Event processing is big in financial services but, so far, it has generally only penetrated the front-office and middle-office risk management functions for use cases related to trading. There are good reasons for this: in general terms the front-office uses technology to directly enable more money to be made. Core banking on the other hand is about doing what banks were set up to do - to take deposits, to give credit and to be an arbiter of financial transactions. The reasons for technology investment are quite different and are driven by increasing operational efficiency, lowering costs and improving customer service. It's more conservative and as yet event processing has not penetrated this area to any significant extent.

There's no lack of use cases, I believe. Here are a couple of examples around the processing of payments. Earlier this year the UK launched its Faster Payments Initiative. Finally in the UK (the Netherlands, for example, have had this for 10 years) you can now pay a counterparty who banks with another UK bank in real-time, rather than waiting 3 days for the payment to clear (it's remarkable it's taken so long to fix such a, frankly rubbish, state of affairs and indeed it took the regulator itself to force change). As an end-user of this I am delighted with the results. I can now make an electronic payment using Web-based banking and it all happens immediately - the transaction occurs in the way one feels in the modern Internet era that it should. However this does raise a problem: how does a bank do its anti-money laundering checks, its comparison with counterparty blacklists and all the other fraud checks in the 12 seconds it has for the payment to go through? The answer is - currently with enormous difficulties. Event processing is surely part of the answer.

Here's another example. Currently the European payments industry is going through a lot of regulatory change to bring about lower prices and more competition for cross-border Euro payments (PSD and SEPA are the relevant acronyms if you're interested). This will force technology investment because consolidation will mean a smaller number of banks will have to process more payments at lower cost. Furthermore competition will increase and, for example, a business in France will be able to use a bank in Germany to deal with its payments. Now, I reckon that having insight into what is going on with my payment systems, being able to identify processing exceptions, being able to identify when my customer SLAs are being exceeded and so on in real-time will be a crucial part of ensuring a world-class operation. Payment systems will continue to use many different types of technology, from mainframe to modern SOA environments, so you need something to logically sit above this, extracting relevant real-time information and analysing and correlating it appropriately.
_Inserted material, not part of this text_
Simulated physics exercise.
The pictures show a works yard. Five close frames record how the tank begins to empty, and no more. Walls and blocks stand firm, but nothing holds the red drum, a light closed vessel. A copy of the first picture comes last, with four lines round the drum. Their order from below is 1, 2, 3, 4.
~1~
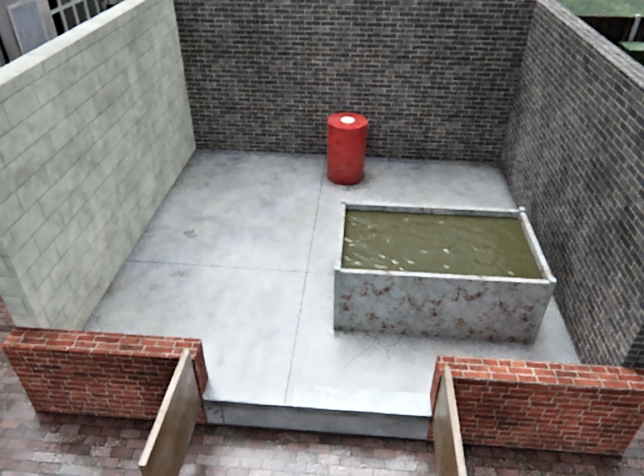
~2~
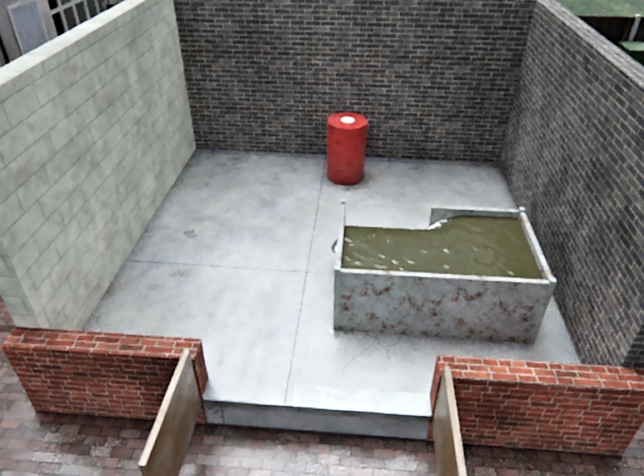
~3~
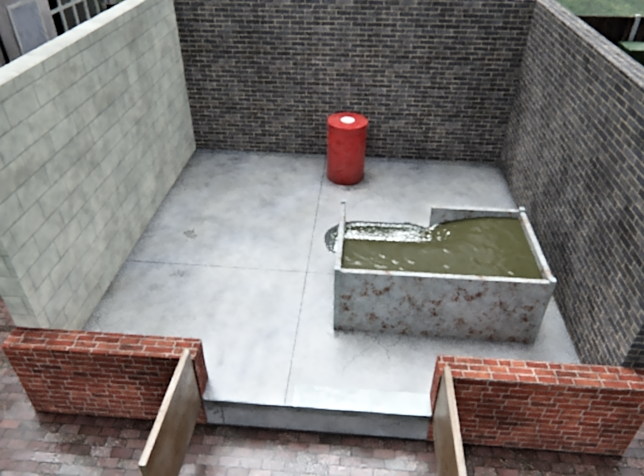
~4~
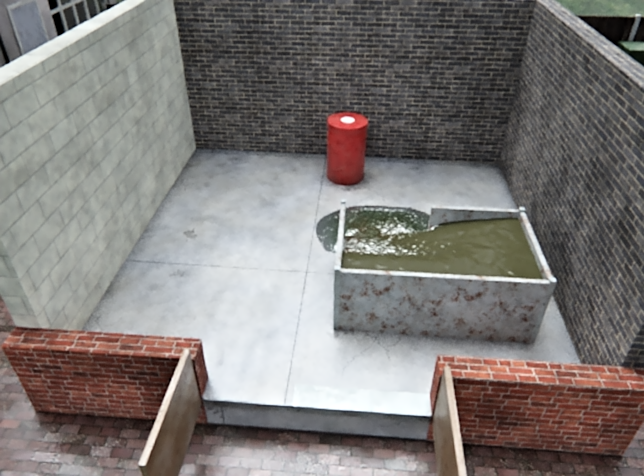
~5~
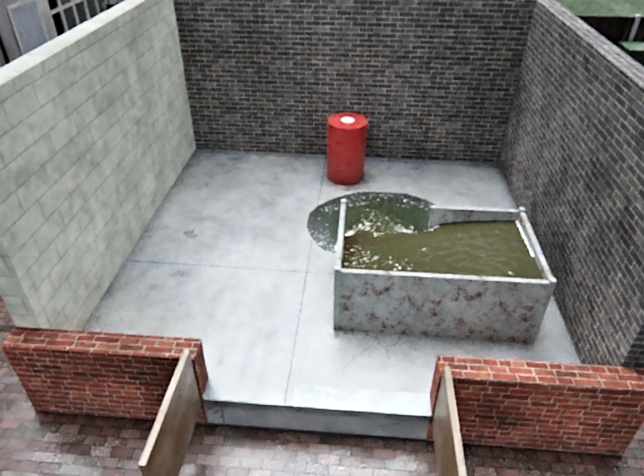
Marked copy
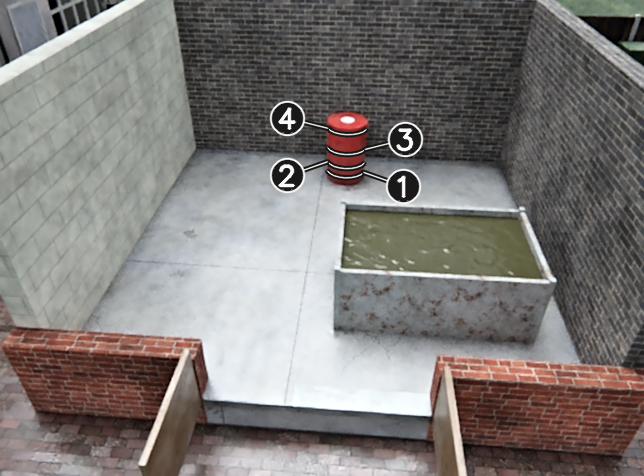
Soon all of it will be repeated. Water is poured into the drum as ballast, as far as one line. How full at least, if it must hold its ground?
Choose 3.
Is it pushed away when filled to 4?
No.
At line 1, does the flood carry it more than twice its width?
Yes, clearly.
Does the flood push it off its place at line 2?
Yes, that goes wrong.
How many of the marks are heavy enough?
Two.
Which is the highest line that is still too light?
That would be 2.
In white, 1 at (344, 177); 2 at (345, 168); 3 at (345, 154); 4 at (346, 134); from the bottom up 1, 2, 3, 4.
Choosing 1, it is pushed about 4 times its own width away.
Choosing 2, it is pushed about half its own width away.
Choosing 3, it does not move.
Choosing 4, it does not move.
There are offerings from conventional BAM vendors that address some of this now but I think they won't be performant or flexible enough to deal with future needs. Some customer engagements support this.

All of this is really about risk management and it seems inevitable that this area is going to be a booming area of investment in the next few years. Knowing what is going on in your business transactions, as they occur, will become more and more important. For example, in electronic trading it is becoming vital to not only regulators and trading venues (such as our customer Turquoise who we announced went live with Apama this week) but also to brokers. They want to know what their customers and they themselves are up to.

I think Richard Oliver, Executive Vice President at the Federal Reserve summed it up well. When asked about the future role of technology in core banking and payment systems he responded that the “immediacy of information is going to be vital” and that it was going to be all about “getting value from the information flows”. I think that provides a pretty good fit for event processing.